スパイダーマン3
監督:サム・ライミ
出演:トビー・マグワイア/キルステン・ダンスト/ジェームズ・フランコ
2007年/米/139分/菊池浩司/☆☆☆
批評 駄作ではないのだが・・・
愛しの MJ とは気持ちがズレ、親友は復讐に燃え、謎の宇宙生物につきまとわれ、おじさんを殺した憎き犯罪者も登場し、すっかりヤサぐれてしまったスパイダーマンの明日はどっちだ!?
個々のエピソードが折り重なって一つの話になるという、前二作の構造を放棄。
個々のエピソードがすべて同じ主題で、全部集まっても同じ主題を繰り返すという展開が、この映画を、妙に狭いものにしてしまっていると思う。
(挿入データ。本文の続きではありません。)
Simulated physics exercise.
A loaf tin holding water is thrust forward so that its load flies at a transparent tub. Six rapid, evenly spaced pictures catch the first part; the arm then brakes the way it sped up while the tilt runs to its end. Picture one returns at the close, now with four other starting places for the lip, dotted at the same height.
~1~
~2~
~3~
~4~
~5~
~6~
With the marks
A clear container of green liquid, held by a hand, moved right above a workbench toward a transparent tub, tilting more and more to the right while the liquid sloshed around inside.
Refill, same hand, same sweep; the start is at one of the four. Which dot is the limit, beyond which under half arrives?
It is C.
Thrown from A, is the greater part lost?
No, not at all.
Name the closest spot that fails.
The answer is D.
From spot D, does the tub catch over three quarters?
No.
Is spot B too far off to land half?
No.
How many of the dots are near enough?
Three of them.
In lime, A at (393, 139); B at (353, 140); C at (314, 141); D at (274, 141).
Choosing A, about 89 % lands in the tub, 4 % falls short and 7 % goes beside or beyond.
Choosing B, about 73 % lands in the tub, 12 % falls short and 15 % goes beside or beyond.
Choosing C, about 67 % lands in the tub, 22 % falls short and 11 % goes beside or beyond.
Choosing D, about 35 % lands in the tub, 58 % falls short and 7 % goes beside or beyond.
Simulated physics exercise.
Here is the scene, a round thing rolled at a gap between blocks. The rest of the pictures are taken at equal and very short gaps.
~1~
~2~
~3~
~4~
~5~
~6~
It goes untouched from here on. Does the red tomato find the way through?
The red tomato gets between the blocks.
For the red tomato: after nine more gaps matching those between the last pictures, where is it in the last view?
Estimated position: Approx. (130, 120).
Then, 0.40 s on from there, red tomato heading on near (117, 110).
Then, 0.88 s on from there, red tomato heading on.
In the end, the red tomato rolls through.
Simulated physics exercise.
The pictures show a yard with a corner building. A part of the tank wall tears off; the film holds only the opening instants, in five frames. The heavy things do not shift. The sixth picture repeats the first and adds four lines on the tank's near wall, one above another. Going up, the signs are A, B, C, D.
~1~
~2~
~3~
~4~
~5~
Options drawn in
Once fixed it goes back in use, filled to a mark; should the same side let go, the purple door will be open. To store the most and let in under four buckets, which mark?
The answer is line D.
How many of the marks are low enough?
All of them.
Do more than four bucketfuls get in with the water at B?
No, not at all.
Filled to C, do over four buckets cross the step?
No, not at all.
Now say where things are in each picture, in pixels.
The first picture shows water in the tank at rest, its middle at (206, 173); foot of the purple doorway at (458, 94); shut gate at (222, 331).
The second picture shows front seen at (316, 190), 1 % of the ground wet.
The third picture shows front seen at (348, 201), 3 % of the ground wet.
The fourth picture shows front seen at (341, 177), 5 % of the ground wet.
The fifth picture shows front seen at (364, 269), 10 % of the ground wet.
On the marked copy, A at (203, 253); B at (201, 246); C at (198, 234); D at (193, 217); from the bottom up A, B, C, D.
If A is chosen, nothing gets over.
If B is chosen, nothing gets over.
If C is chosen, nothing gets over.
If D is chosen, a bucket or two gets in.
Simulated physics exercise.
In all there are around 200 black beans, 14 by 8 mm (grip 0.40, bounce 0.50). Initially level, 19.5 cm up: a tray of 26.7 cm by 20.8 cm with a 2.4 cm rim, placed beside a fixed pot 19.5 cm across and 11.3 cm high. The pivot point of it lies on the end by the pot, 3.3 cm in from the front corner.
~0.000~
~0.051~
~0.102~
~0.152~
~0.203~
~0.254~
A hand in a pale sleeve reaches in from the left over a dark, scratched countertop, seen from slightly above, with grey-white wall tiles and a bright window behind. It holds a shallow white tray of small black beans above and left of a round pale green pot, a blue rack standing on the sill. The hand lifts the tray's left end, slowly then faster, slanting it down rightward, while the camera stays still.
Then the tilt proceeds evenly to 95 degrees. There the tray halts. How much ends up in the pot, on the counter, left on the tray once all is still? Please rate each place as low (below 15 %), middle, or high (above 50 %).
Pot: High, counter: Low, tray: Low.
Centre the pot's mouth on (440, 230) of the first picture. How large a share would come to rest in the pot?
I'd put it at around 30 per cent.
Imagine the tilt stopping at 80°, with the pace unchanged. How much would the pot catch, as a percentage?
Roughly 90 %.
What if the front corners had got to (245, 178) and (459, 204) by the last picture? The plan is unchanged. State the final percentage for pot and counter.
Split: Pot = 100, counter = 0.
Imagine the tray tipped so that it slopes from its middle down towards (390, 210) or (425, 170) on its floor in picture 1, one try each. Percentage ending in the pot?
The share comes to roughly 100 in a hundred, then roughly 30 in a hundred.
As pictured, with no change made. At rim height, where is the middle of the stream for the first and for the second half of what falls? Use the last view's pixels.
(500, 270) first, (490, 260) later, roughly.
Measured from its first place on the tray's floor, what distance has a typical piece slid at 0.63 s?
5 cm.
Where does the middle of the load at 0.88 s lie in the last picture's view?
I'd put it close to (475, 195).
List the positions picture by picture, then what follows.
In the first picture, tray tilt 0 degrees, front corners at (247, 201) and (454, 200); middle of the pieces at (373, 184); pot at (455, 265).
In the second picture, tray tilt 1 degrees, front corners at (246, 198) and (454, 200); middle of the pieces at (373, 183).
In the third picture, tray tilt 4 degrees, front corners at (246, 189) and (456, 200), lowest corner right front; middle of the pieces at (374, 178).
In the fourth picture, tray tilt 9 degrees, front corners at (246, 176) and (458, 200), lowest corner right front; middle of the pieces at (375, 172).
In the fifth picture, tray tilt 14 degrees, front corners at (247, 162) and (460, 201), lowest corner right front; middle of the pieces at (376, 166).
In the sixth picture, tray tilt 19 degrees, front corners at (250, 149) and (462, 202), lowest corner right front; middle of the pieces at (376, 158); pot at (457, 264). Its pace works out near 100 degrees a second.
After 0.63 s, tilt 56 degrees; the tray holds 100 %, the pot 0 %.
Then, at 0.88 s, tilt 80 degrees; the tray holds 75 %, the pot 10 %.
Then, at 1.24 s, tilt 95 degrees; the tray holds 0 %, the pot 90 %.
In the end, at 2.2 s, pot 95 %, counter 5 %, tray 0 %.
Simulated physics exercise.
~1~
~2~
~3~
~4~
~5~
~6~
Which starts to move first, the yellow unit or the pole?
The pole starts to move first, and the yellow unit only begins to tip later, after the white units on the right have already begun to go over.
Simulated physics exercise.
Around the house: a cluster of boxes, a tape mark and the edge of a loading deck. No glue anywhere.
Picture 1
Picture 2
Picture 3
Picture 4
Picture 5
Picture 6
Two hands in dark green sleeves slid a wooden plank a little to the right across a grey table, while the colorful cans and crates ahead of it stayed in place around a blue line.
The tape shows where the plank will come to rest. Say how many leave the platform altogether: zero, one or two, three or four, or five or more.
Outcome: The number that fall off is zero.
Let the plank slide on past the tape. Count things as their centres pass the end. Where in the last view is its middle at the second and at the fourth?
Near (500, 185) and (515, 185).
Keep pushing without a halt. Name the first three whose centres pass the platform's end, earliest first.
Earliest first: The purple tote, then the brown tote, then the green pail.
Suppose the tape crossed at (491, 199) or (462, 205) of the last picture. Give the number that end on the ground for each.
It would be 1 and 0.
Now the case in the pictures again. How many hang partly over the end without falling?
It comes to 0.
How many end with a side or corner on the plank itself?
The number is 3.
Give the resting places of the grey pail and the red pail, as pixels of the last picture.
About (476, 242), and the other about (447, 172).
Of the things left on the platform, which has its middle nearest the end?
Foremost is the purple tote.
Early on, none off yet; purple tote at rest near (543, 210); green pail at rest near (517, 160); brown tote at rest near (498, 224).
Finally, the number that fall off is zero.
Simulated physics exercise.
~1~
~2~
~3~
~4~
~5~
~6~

悪役を複数投入して、どんなに豪華な特殊効果を使おうとも、この方式で観客を魅せるのはちょっと無理があった。
東映特撮ものかっ!!と口走りたくなる、主人公の堕落ぷりと、人間的駄目さを発揮する中盤の展開こそやや見所になっているが、私としては、ここにきて東映特撮を理解したかサム・ライミといいたくなってしまうのも事実。
宇宙刑事の昔から、ヒーローは堕落しても失敗して落ち込んでも立ち上がって強力な敵を打ち倒す者よっ!!
いつ「レオパルドン」が出てくるのか期待してしまったくらいだからな。
話がそれた。
脚本が破綻していないのは救いではあるが、構造的に弱い部分を覆い隠せるほどの力や勢いのある内容ではない。
映像的には非常に派手だし、演出もさすがの堅実さを見せているが、これでは存分に楽しめるとは言い難い出来だ。
シリーズものは、進むにつれて質が低下するという経験的法則がある。
「スパイダーマン」も、その経験的法則にはまりこんでしまったか。